La muerte de la máxima figura militar y de la inteligencia iraní, el General Qasem Soleimani, el pasado 3 de enero del presente año 2020, por parte de drones no tripulados del ejército norteamericano, así como los discursos, actitudes y actos de beligerancia que en días previos fueron abonando el terreno a tan fatídico desenlace, sitúa nueva vez nuestra mirada en una de los temas más preocupantes y recurrentes que forman parte de la agenda internacional, tal cual es el de las grandes amenazas a la paz y a la seguridad internacional y la necesaria como inaplazable responsabilidad a la que todos hemos de sentirnos convocados de aportar nuestro concurso para la construcción de un mundo más humano y habitable.
Y es que construir la paz, como concuerdan muchos pensadores, ha sido siempre más difícil que hacer la guerra.

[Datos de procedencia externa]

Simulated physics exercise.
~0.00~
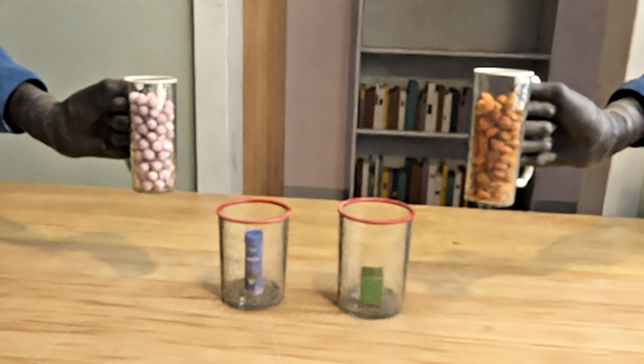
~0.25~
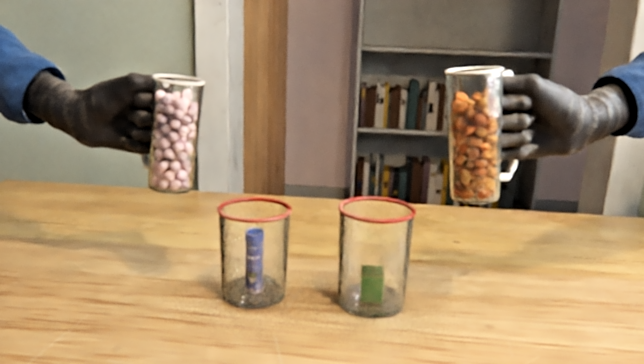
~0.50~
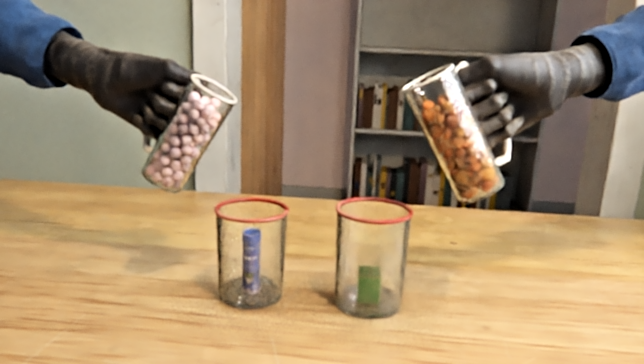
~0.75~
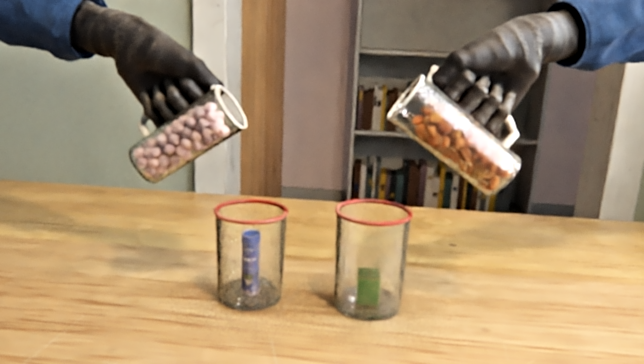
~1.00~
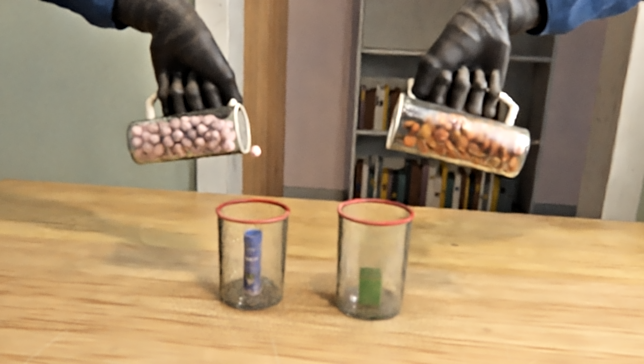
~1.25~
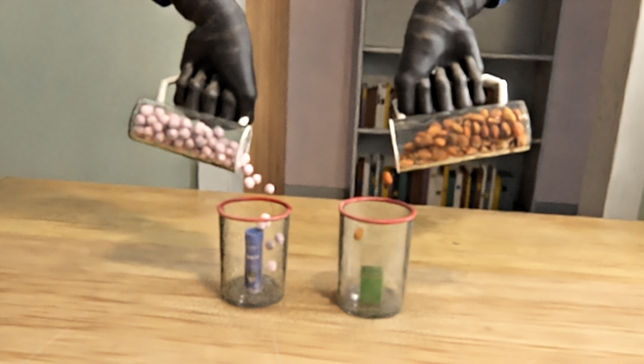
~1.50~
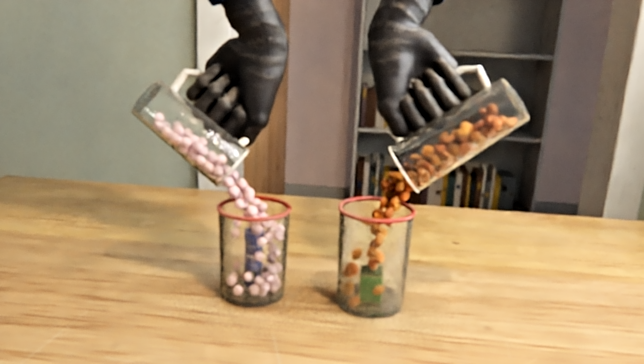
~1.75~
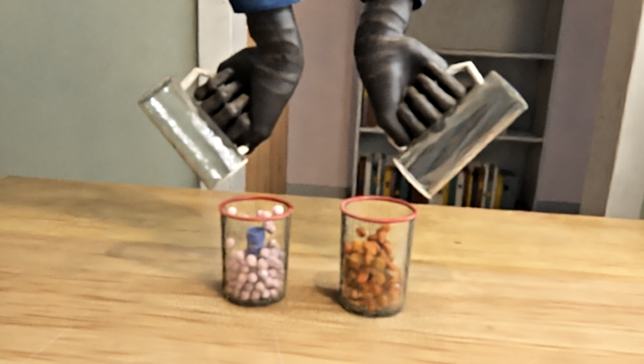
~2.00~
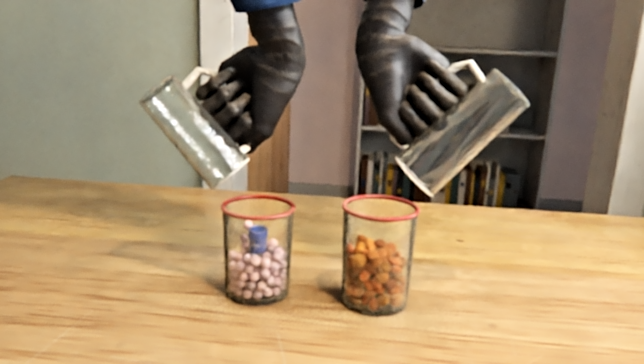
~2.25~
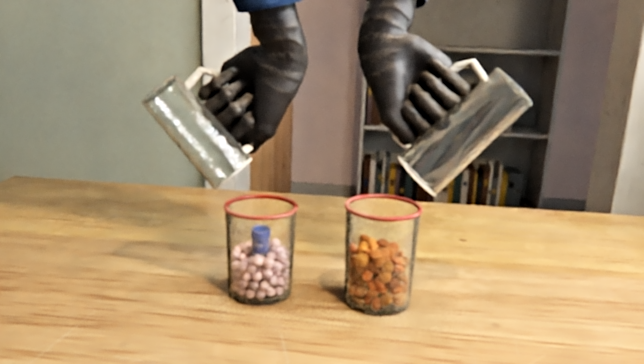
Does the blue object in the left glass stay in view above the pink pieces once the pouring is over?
Yes, the top of the blue object still sticks up above the pink pile, while the green one in the right glass is hidden by the orange pieces.
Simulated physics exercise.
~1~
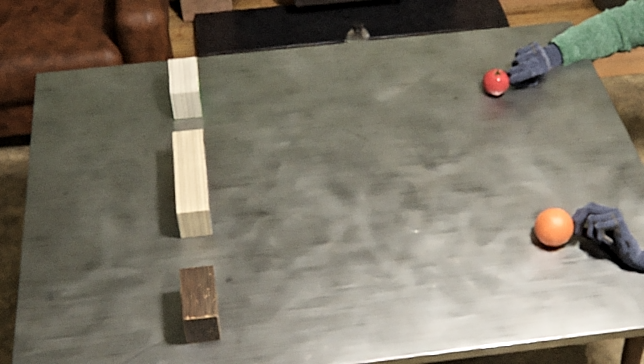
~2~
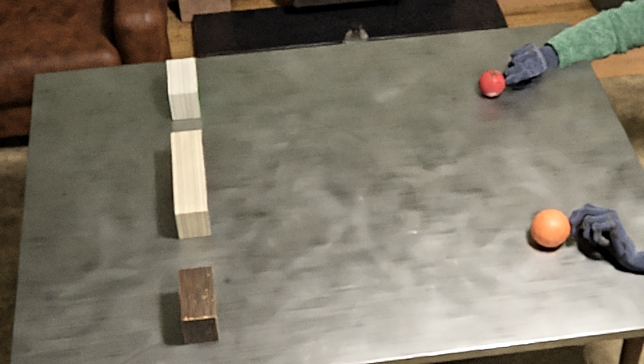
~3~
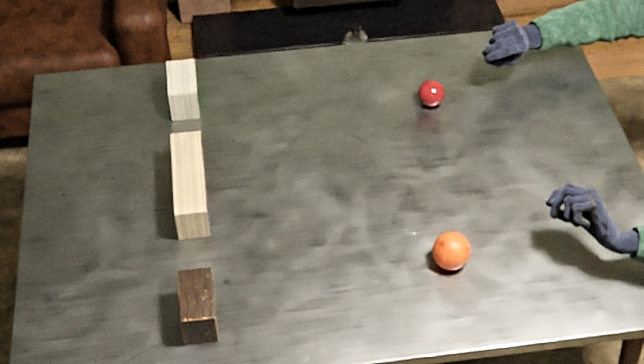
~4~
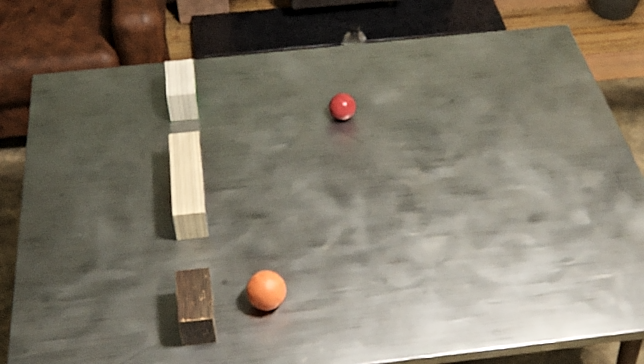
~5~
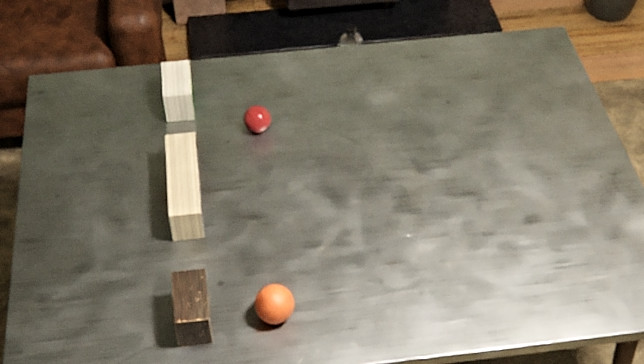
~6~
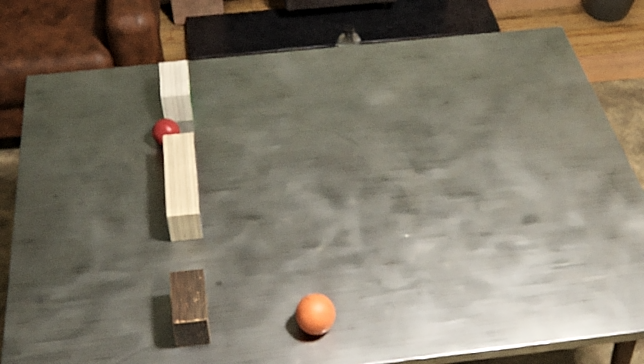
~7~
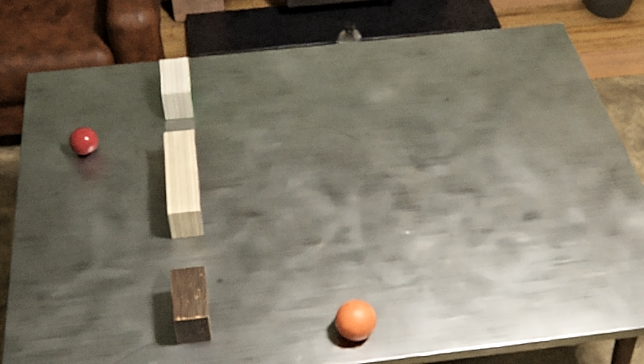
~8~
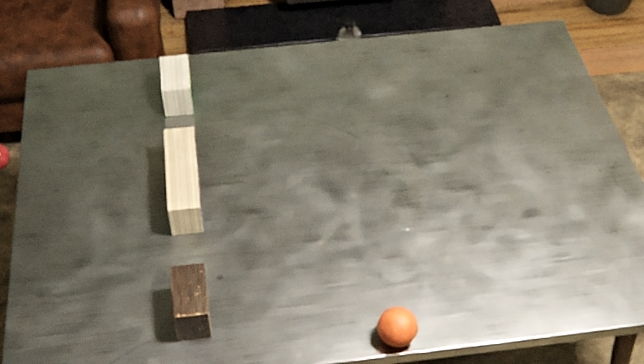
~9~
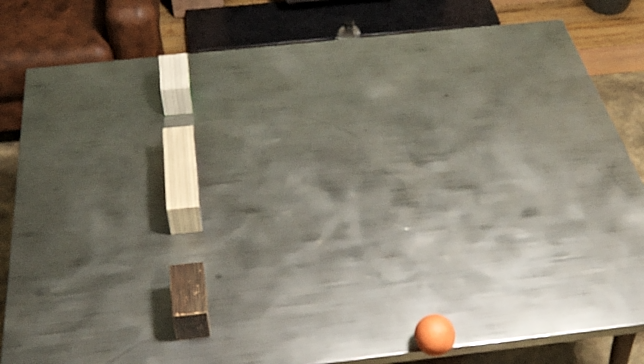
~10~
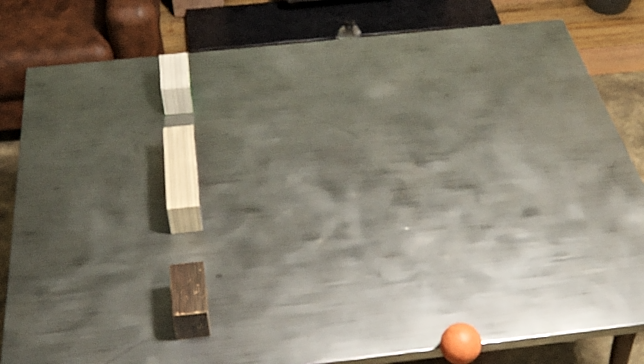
A red ball and an orange one rolled left from two gloved hands toward a row of blocks; the orange bounced off the dark block and drifted back right to the table's near edge, while the red slipped through a gap and out of view.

Parecería, como planteara en su día Sigmund Freud, que late en los seres humanos una especie de instinto o “pulsión de muerte”, que nos lleva permanentemente al conflicto; a bloquear continuamente los caminos que conducen al entendimiento y la convivencia civilizada; a hacer valer, en actitud imprudente y soberbia, la razón de la fuerza antes que la fuerza de la razón.
Muchos y de profundo alcance son los factores que explican la gran incertidumbre e inestabilidad mundial en que actualmente nos encontramos y sería ingenuo como irresponsable simplificarlos. Es una historia larga de abusos de poder, desmanes imperiales, sojuzgamiento y humillación. Acciones injustas y violentas que se han perpetuado en nombre de determinados ideales y convicciones supremacistas generando una densa y penosa estela de sufrimiento, destrucción y muerte.

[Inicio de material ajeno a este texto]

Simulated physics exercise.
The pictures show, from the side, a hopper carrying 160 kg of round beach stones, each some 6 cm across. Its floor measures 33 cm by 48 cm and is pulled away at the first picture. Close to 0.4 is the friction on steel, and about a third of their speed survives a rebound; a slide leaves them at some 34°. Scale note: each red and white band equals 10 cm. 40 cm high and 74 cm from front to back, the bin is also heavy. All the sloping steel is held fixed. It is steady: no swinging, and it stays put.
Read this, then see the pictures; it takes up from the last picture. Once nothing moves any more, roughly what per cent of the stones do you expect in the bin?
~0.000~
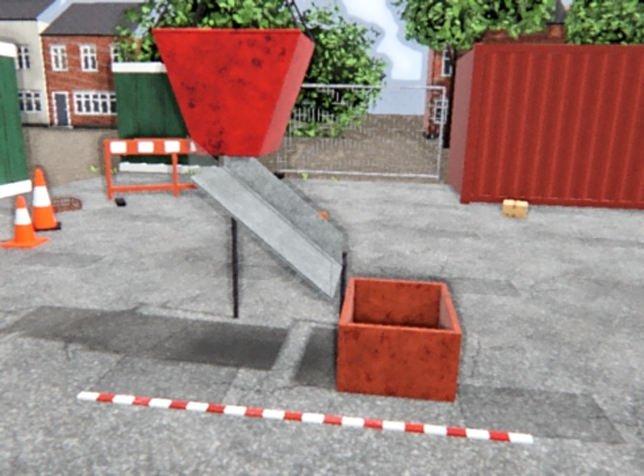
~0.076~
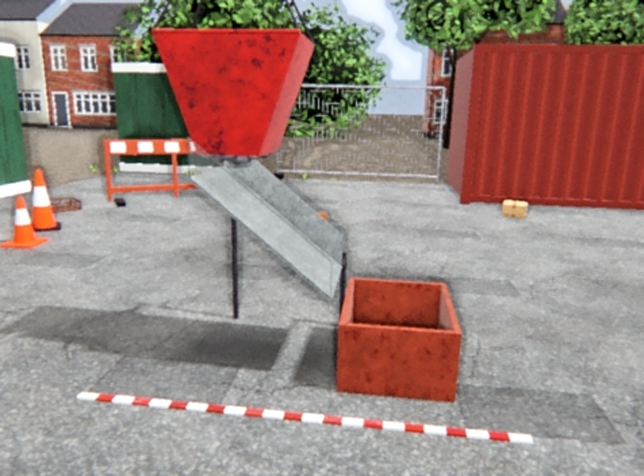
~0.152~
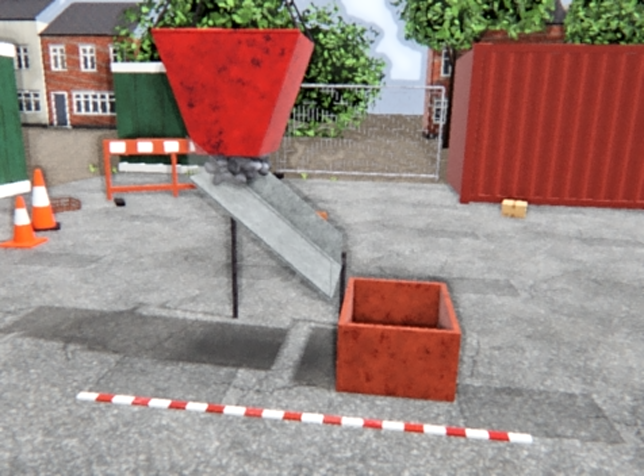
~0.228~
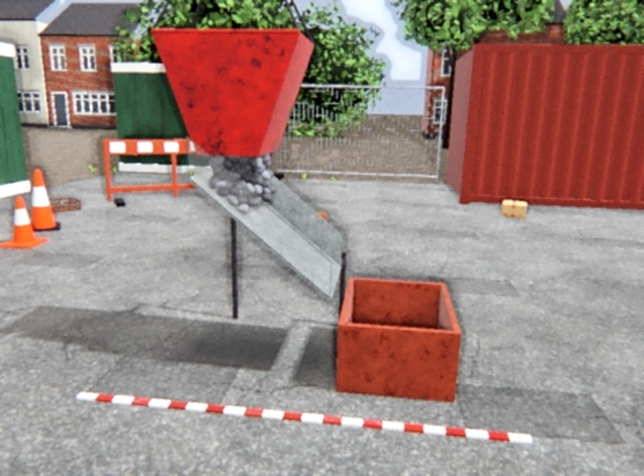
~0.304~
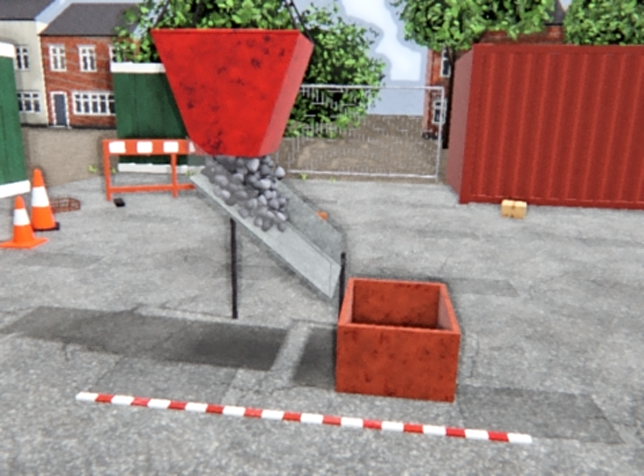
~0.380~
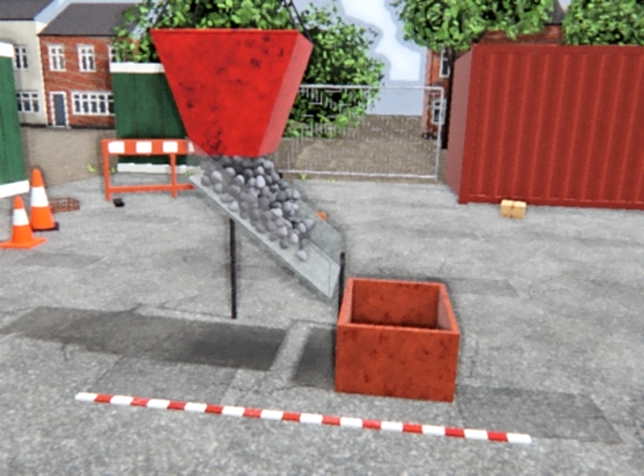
I would expect about 100 per cent in the bin.
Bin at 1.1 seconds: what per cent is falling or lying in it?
Share: Around 65 %.
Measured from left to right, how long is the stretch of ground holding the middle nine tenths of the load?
It covers roughly 50 centimetres from left to right.
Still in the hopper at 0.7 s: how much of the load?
Close to 15 per cent of the load.
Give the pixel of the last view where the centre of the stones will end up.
(396, 336).
After 0.7 s, 15 % in the hopper, 64 % on the steel, 7 % falling or lying left of the bin, 15 % falling or lying in the bin; the stones farthest right are at (420, 346).
After 1.1 s, 0 % in the hopper, 32 % on the steel, 4 % falling or lying left of the bin, 63 % falling or lying in the bin; the stones farthest right are at (435, 345).
After 1.7 s, 0 % in the hopper, 100 % falling or lying in the bin; the stones farthest right are at (440, 340).
After 2.6 s, 0 % in the hopper, 100 % falling or lying in the bin; the stones farthest right are at (435, 330).
After 4.5 s, 0 % in the hopper, 100 % in the bin; the stones farthest right are at (435, 330).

Sin esta necesaria contextualización, resultaría imposible explicar fenómenos como el terrorismo, con su saldo terrible de dolor y destrucción, resultado, en gran medida, del terrorismo de estado que durante siglos ha pretendido imponerse en nombre de la libertad y la democracia.
Pretender exportar determinados valores civilizatorios, imponerlos a ultranza sin respeto alguno por la identidad y las tradiciones de culturas milenarias y, muy especialmente, pretender apropiarse de los recursos estratégicos de determinados países bajo el pretexto de que suponen una amenaza para la paz mundial, todo ello constituye el caldo de cultivo en que se fragua la densa y pesada atmósfera de inestabilidad e incertidumbre en que hoy se debate nuestro mundo.

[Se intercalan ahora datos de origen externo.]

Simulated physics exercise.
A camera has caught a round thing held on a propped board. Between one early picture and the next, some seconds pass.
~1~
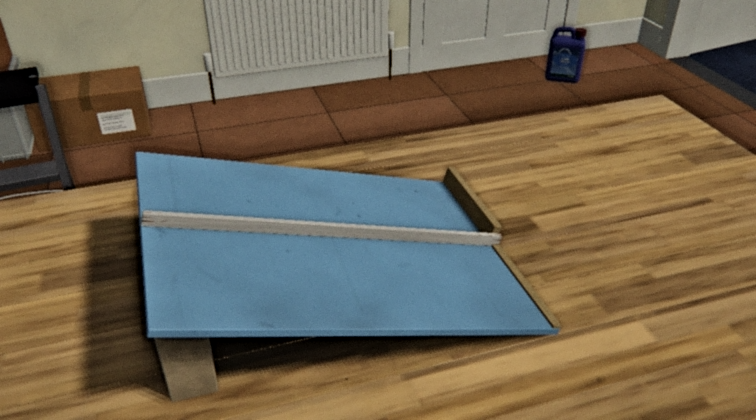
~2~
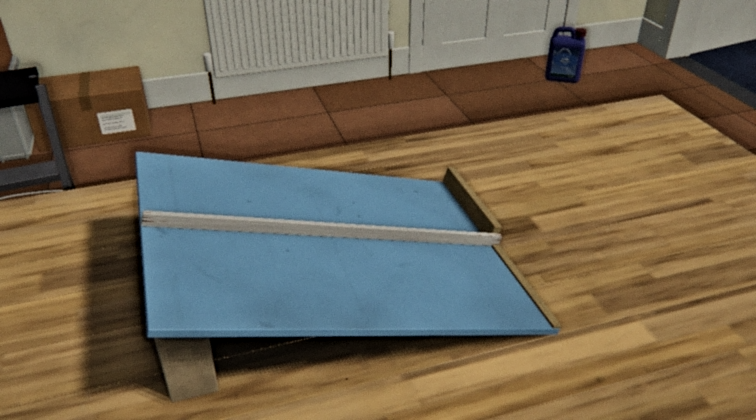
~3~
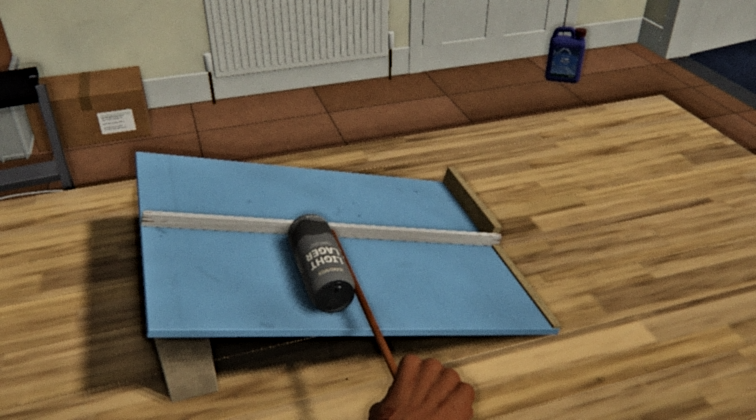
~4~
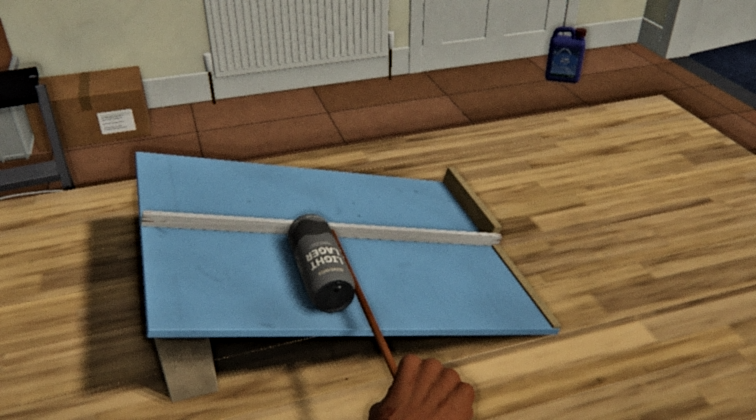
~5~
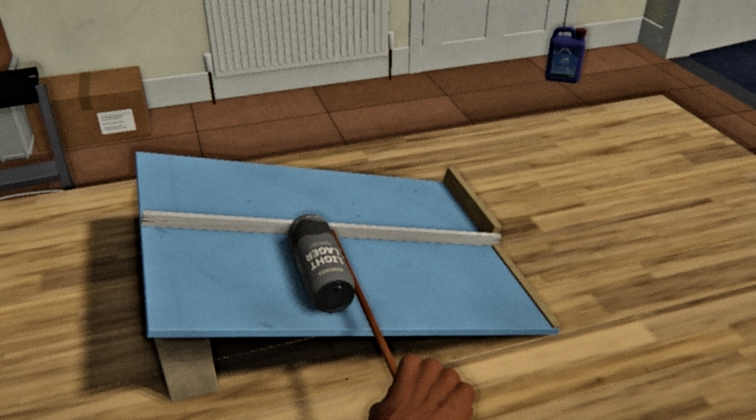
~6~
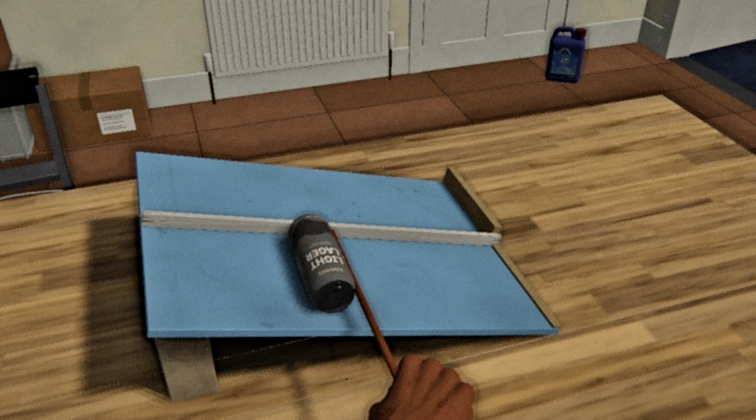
A dark grey can appears partway through on a tilted light-blue board, held back by a thin reddish-brown stick in a hand at the bottom. The board, crossed by a pale strip, rests on a wooden surface, seen from slightly above in a room with a white radiator, cardboard box and blue container behind. Once in view, can, stick and hand stay still, and the camera does not move.
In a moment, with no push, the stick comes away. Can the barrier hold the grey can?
As it happens, the grey can tumbles off.
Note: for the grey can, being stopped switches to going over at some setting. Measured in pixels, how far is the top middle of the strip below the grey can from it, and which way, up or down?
8 pixels up.
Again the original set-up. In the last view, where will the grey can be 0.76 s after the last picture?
(594, 262).
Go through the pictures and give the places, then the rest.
The first picture shows board (341, 230).
The second picture shows board (341, 230).
The third picture shows held back by the stick; grey can (320, 260); board (341, 230).
The fourth picture shows held back by the stick; grey can (320, 260); board (341, 230).
The fifth picture shows held back by the stick; grey can (320, 260); board (341, 230).
The sixth picture shows held back by the stick; grey can (320, 260); board (341, 230).
Then, 0.76 s after the last picture, grey can off the board near (594, 262).
By the end, the grey can goes over the end.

Ante tan complejo panorama, la pregunta se torna desafiante e inevitable: ¿qué podemos hacer como seres humanos y como cristianos? ¿Aceptar pasivamente y en actitud resignada la instauración de la violencia; ¿convertirnos en meros espectadores de un trágico drama que, a pesar de la ubicuidad de los medios de comunicación y las redes sociales, parece estar a mucha distancia de nosotros?
Sería, sin duda, la actitud más ingenua, fácil y por qué no decirlo, irresponsable. No podemos ceder en la exigencia de responsabilidad a quienes tienen sobre sus hombros la responsabilidad de conducir los destinos del mundo. Cuando se es verdadero estadista, antes que en las próximas elecciones, se ha de pensar siempre “en las próximas generaciones”.
El 27 de octubre de 1962 pudo haber sido el día más peligroso de la humanidad. La cuestión era no permitir que la Unión Soviética, en plena guerra fría, emplazara armas nucleares en Cuba, a 145 kilómetros de los Estados Unidos. Llovían las presiones sobre el Presidente Kennedy para que adoptara una solución militar apelando a la fuerza del poderío norteamericano. El mundo siempre recordará agradecido su gran estatura de estadista, al expresar en aquellas horas convulsas y sombrías: “lo que me preocupa no es el primer paso, sino que ambos lados escalemos hasta el cuarto y el quinto… Y no pasaremos al sexto, porque no quedará nadie para hacerlo”.
Revisemos nuestras actitudes, controlemos nuestras emociones negativas, procuremos mediar y llevar la paz a hogares y comunidades. ¡Con la fuerza y la luz de Dios, seamos constructores de paz!